Sunday 1 July 2012

Horse people

There are horse people and non-horse people. I am a horse person. I loved horses from birth. I said the word horse (“horsie”) before I said “mama” or “dada”, I had dozens of horses (imaginary, plastic, furry and hobby) throughout my childhood and happily, real horses came in to my life at an early age and I never looked back.


Gymkhanas, trekking, show jumping, one-day eventing and eventually teaching followed.


I am a horse person. My daughter, too, found her passion for horses - later than me, but no less strong than my own. She too is a horse person, happy just to be near them. My husband, however, is not a horse person. He was first persecuted by equines at the tender age of 9 when he was asked to ride one by his mum, who suggested he go riding with his sister as he might like it. No. He HATED it from the first. He didn’t like anything about it. The horses were big and smelly. They trotted and he bounced painfully on his bottom and the teachers were horrible to him. It was a drab stables in London with nothing attractive about it. He cried. His sister laughed at him. He didn’t go again.

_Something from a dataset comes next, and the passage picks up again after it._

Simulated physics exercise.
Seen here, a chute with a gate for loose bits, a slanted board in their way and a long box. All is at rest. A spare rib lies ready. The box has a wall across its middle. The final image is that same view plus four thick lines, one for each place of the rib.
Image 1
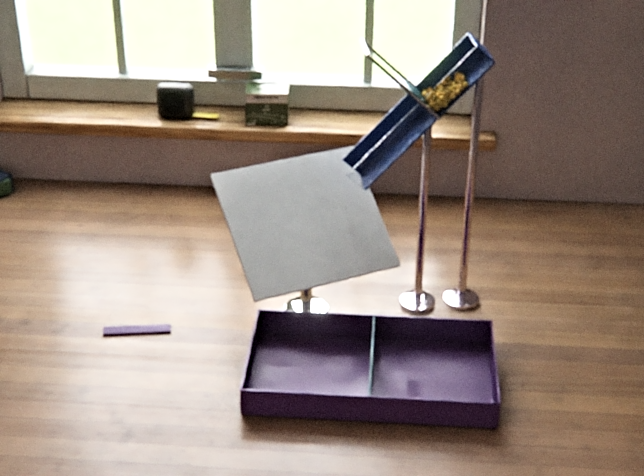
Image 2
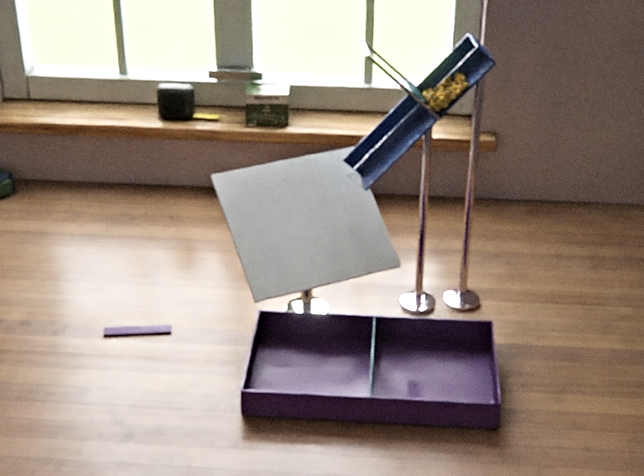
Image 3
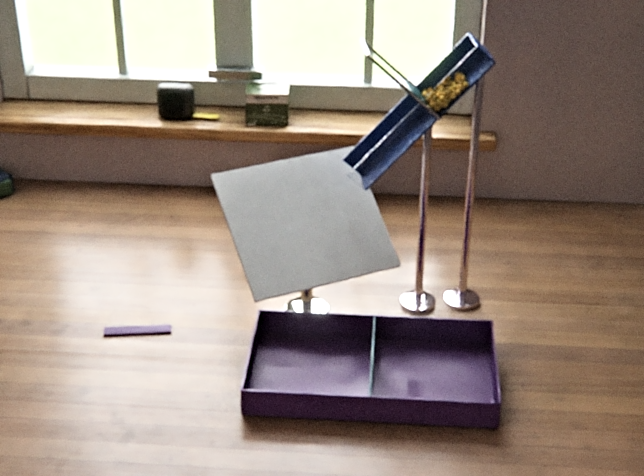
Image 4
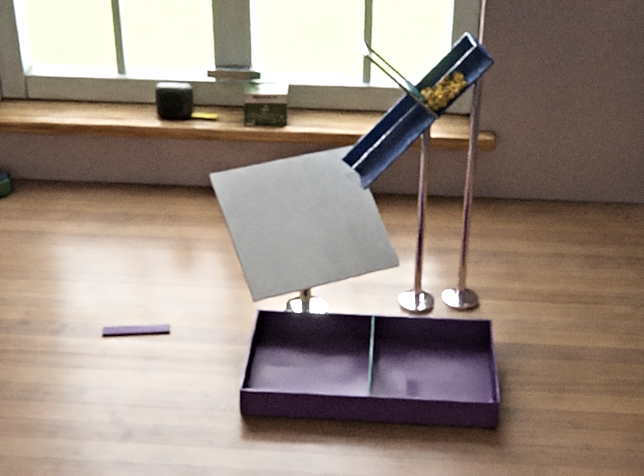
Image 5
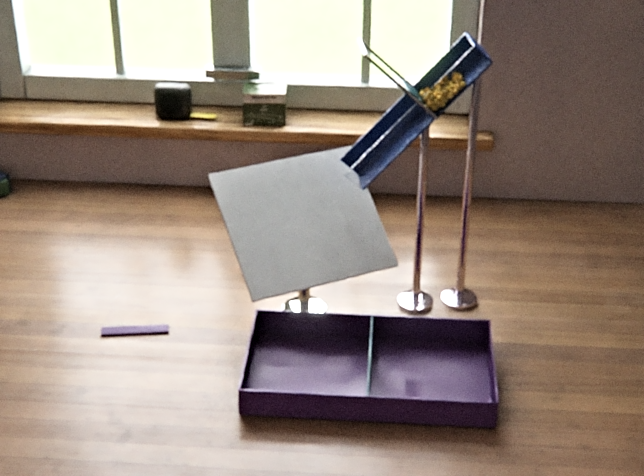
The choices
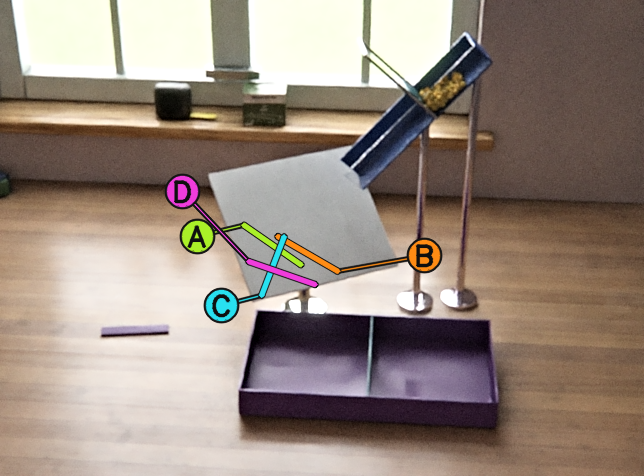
Nothing moving as yellow puffed balls rest behind a gate in a blue chute above a grey slanted board and purple divided box.
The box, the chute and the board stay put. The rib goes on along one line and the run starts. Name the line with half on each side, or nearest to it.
It is B.
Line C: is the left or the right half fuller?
The left half.
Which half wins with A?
The left half.
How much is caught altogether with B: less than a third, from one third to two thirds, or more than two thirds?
It is more than two thirds.
On the marked copy, line A from (243, 225) to (300, 264); line B from (277, 236) to (337, 271); line C from (284, 236) to (261, 295); line D from (248, 261) to (315, 284).
If A is chosen, of what is caught, almost all in the left half, about a tenth in the right.
If B is chosen, of what is caught, roughly half in the left half, roughly half in the right.
If C is chosen, of what is caught, almost all in the left half, about a tenth in the right.
If D is chosen, of what is caught, almost all in the left half, about a tenth in the right.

Horses continued persecuting him into his adult life. When walking in the countryside in Wales, where his family had a cottage, he would regularly encounter horses blocking his route, the size of houses (or horses), shuffling their feet in preparation for attack, showing their teeth as they blew flames from their nostrils and looking at him funny. And FOLLOWING him! WHY would they DO that?? He always found a quick escape and would abort his walks if there was no horse-free route. Then he met me, during a period when I wasn’t really doing anything horsey. The poor man. Tricked.  We moved to France and I refound my horse world with a vengeance, and my daughter soon joined me. Now he finds himself a lone artist in a horse-obsessed family, with tack, boots, loose hairs and straw filling every corner of his house and a wife and daughter happy to discuss anything equine at the drop of a (riding) hat. For a while he put his foot down and banned all horse discussions at the dinner table on the basis that it was just too boring (and, speaking as a person who falls asleep at the first mention of perspective, colour, contrast, or anything art, I can sort of see his p.o.v). Then he realised he was fighting a losing battle and did a couple of beautiful drawings and paintings of the family equines (from photos, since he would never go nearer than two or three kilometers from them). Then, about six weeks ago he happened, completely by accident, to find himself inches from my beautiful fjord mare, who shoved her nose at him to introduce herself. 


Automatically, he reached out his hand to stroke her nose and said “hello, May”, before realising what he had done, and backing up fast! Maybe there is a horse person somewhere in all of us?